The stupid-and-industrious engineer has always existed. What’s new is the blast radius.

Before AI, a bad engineer could produce maybe 2-3 bad PRs a day. The damage was rate-limited by typing speed. Now they can produce 50. The joke that “two engineers can now create the tech debt of fifty” contains more truth than humor.

Open source is already drowning. Daniel Stenberg shut down cURL’s bug bounty after AI-generated spam hit 20% of submissions. Mitchell Hashimoto banned AI code from Ghostty. Steve Ruiz closed all external PRs to tldraw. Craig McLuckie observed that “good first issue” labels now get “inundated with low quality vibe-coded slop that takes time away from doing real work.”

Meanwhile, Karat’s research shows AI is widening the engineering skills gap faster than education can adapt. Employment among software developers aged 22-25 fell nearly 20% between 2022 and 2025. The juniors who would have learned by doing are being replaced by agents. The seniors who know what to build are more valuable than ever.

No developer will become a senior engineer by skipping their junior development years because genAI did all the work.

— Stack Overflow Blog, December 2025

AI writes code optimized for the happy path. Senior engineers write code optimized for the moment the happy path ends. That’s the gap, and AI is making it wider.
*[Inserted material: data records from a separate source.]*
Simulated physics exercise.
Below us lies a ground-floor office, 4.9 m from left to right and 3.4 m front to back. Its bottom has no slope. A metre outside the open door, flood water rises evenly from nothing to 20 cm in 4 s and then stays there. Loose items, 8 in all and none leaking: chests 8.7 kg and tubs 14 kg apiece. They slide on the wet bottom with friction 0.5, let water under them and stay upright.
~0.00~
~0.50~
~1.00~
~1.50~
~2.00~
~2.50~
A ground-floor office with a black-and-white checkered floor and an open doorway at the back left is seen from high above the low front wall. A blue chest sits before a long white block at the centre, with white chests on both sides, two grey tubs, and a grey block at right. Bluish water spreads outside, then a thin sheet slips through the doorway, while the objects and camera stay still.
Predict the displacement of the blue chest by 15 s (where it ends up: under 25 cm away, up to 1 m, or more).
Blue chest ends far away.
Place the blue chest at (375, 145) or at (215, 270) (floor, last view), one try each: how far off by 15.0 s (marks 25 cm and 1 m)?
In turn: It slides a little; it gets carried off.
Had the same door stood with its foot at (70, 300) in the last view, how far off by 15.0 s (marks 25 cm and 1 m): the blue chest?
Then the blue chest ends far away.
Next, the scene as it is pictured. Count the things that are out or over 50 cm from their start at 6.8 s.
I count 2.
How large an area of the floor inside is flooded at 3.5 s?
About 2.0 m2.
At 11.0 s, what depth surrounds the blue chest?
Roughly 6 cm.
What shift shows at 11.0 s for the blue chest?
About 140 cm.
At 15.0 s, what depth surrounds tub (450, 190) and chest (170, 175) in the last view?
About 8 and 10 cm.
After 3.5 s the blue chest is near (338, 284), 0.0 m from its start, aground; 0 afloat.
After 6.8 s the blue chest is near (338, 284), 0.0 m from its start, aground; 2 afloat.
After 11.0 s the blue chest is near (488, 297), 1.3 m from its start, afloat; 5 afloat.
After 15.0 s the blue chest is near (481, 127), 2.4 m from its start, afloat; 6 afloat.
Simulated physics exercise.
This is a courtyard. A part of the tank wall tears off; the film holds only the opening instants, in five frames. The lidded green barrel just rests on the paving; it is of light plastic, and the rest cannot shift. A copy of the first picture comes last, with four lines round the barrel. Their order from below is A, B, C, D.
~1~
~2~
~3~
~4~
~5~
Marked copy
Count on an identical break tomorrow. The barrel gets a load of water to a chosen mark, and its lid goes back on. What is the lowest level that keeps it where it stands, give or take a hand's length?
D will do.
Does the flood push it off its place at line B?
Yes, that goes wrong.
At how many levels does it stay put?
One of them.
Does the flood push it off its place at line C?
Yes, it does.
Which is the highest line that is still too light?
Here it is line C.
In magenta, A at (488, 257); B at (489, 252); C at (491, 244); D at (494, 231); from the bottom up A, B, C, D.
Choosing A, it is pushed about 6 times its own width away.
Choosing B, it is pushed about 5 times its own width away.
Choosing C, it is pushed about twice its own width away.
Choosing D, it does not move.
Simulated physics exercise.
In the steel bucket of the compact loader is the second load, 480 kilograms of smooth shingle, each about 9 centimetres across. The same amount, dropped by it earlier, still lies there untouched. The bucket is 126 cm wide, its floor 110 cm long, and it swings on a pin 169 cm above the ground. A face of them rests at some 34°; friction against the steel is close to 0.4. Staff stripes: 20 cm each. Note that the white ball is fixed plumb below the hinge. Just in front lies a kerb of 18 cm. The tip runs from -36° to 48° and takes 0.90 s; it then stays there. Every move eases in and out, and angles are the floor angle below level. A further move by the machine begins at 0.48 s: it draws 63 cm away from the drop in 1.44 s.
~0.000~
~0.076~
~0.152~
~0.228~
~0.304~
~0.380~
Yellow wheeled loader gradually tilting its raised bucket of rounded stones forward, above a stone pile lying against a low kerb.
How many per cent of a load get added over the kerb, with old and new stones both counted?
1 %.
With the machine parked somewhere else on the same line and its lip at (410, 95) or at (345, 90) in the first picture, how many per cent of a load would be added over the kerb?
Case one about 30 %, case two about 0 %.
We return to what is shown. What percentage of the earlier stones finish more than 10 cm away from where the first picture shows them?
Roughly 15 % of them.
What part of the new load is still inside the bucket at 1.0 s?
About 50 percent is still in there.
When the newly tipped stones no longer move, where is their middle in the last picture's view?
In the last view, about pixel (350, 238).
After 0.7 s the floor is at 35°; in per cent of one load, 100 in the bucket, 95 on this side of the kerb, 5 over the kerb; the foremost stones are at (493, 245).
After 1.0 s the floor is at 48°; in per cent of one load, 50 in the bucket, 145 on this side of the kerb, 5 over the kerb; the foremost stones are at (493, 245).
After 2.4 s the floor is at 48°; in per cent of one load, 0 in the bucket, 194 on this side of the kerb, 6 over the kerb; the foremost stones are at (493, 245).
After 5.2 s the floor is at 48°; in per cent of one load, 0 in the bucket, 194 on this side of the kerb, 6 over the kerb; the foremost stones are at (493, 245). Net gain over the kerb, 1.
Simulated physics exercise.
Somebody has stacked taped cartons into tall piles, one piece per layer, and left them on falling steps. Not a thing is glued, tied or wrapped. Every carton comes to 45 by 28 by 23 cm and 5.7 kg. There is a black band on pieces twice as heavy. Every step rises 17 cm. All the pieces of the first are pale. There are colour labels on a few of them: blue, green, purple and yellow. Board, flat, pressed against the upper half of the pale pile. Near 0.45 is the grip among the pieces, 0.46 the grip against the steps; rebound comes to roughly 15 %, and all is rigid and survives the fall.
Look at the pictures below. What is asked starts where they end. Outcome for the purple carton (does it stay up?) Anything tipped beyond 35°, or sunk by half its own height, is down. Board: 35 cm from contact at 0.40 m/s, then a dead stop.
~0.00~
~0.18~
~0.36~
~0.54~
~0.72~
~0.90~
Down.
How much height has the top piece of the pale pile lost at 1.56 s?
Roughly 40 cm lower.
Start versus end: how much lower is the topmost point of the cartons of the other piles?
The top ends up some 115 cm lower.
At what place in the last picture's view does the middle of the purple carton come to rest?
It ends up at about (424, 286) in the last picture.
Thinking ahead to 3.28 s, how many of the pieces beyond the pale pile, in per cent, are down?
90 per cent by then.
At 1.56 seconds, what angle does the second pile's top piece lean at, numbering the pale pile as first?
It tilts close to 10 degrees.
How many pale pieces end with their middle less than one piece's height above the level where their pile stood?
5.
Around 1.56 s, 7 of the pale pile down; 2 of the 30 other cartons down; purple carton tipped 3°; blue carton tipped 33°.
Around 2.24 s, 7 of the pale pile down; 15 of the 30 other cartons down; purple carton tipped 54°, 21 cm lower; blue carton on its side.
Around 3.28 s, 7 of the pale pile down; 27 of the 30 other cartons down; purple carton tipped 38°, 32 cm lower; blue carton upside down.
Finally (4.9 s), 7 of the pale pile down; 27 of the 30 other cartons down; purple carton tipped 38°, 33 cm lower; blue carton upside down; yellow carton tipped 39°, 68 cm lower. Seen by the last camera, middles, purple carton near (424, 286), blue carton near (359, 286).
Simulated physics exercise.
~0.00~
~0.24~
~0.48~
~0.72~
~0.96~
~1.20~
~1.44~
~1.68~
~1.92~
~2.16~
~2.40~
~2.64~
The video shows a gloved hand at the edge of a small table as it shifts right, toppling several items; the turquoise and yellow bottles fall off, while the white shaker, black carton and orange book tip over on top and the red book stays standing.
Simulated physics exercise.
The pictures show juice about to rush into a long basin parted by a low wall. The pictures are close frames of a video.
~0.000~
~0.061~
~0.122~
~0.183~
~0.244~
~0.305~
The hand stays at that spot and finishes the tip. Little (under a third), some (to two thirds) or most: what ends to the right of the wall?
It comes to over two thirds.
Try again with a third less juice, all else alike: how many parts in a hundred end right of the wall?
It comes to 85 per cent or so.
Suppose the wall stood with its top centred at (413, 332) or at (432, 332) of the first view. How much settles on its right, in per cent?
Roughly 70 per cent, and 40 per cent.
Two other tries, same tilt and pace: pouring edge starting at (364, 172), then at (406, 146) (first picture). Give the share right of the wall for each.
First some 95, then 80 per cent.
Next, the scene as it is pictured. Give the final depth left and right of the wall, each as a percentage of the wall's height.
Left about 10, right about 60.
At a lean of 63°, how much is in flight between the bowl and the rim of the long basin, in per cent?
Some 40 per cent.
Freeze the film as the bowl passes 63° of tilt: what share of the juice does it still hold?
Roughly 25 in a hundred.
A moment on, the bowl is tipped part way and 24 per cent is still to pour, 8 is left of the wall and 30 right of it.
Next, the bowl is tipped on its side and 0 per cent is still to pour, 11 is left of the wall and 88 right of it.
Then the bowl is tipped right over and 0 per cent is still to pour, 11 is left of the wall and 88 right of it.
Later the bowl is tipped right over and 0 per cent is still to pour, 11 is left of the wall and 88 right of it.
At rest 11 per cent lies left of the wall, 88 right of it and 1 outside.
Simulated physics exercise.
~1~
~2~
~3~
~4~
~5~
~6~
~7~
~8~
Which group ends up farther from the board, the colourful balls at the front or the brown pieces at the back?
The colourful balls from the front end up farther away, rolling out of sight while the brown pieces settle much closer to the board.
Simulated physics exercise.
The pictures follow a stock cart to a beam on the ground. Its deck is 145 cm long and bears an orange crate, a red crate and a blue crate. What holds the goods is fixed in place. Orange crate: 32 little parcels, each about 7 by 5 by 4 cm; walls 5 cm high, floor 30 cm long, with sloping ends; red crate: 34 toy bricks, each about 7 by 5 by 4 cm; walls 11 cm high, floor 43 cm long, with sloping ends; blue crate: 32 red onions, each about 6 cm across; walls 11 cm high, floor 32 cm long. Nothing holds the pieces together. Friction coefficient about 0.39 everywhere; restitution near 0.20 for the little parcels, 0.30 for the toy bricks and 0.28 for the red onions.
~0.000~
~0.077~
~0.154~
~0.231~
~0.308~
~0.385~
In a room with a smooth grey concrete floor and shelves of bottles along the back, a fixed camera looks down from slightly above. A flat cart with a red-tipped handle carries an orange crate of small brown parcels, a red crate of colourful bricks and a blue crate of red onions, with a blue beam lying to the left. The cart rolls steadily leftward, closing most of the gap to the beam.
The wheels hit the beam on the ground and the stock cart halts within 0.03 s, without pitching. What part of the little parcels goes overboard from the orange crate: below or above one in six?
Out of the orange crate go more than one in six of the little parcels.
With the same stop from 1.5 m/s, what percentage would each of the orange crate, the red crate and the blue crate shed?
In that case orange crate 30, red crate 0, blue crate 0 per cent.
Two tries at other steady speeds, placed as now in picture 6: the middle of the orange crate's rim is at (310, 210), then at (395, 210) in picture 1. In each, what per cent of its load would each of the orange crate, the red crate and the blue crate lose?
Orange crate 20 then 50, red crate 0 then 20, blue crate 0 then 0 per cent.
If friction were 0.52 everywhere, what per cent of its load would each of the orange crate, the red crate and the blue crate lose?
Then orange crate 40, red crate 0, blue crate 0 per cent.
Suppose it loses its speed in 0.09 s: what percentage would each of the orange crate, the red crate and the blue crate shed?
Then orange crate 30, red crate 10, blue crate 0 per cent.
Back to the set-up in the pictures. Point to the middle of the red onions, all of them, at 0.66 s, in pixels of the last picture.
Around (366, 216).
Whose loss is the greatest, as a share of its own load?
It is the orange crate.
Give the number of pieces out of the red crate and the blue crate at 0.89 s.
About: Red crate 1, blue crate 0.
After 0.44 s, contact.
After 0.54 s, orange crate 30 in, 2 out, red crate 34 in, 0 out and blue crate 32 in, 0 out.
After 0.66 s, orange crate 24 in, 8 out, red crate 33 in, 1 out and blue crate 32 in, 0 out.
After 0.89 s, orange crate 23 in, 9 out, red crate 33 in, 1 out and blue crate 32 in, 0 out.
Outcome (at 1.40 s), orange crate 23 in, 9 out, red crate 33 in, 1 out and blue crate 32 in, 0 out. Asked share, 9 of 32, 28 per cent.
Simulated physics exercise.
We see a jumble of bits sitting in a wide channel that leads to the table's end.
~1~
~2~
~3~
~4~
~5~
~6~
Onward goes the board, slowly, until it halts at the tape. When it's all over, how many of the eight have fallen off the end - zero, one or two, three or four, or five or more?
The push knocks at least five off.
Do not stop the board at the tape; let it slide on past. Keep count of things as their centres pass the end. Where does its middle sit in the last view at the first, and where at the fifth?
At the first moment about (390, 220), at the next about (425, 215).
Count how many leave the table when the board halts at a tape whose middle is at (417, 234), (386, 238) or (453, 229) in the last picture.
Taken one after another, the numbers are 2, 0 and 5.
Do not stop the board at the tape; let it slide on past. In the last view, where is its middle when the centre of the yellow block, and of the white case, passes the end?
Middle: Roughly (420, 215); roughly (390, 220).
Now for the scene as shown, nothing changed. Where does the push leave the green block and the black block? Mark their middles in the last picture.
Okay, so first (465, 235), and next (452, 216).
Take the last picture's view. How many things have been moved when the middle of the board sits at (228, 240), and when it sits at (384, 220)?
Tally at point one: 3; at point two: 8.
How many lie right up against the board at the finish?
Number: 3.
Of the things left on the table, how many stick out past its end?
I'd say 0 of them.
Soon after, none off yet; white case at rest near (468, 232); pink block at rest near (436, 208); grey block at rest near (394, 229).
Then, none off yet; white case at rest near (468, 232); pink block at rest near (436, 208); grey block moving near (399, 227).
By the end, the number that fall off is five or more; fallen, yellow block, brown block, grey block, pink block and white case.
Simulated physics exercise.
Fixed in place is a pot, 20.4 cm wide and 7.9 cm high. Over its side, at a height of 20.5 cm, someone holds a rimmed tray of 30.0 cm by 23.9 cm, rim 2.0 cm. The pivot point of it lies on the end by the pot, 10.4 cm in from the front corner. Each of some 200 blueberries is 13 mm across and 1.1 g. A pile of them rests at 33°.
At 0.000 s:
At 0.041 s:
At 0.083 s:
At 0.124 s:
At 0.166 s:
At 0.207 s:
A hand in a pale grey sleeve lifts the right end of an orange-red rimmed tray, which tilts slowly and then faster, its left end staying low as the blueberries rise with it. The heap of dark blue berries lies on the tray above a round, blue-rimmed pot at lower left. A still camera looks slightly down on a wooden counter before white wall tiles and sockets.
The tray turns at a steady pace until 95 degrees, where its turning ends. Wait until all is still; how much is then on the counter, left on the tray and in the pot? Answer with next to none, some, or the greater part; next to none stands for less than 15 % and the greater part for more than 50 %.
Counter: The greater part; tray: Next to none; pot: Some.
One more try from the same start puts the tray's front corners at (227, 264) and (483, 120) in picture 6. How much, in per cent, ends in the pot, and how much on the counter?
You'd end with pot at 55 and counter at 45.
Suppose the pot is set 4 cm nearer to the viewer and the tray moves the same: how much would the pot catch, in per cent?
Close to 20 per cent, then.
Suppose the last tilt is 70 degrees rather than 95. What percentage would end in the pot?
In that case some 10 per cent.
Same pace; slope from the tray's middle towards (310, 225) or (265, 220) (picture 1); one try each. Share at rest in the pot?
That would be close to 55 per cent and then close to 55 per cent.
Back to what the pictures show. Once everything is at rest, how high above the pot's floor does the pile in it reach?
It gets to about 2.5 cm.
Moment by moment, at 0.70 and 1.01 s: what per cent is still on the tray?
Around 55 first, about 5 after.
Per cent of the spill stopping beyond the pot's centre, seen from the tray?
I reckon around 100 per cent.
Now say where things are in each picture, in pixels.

Hammerstein’s Prescription

The general was clear about the stupid-and-industrious officer: remove them immediately. But the modern version of this isn’t firing people. It’s about which quadrant you choose to operate in.

The same engineer can be clever-and-lazy or stupid-and-industrious depending on how they work. Write a spec before prompting, review every diff, set explicit constraints: you’re in the commander quadrant. Skip permissions because it’s faster, commit without reading, let the agent “just handle it”: you’ve moved to the dangerous quadrant.

The tool doesn’t determine the quadrant. You do.

Hammerstein’s clever-and-lazy commander had “the requisite nerves and the mental clarity for difficult decisions.” The difficult decision in March 2026 isn’t which model to use. It’s knowing when the right output is no output at all.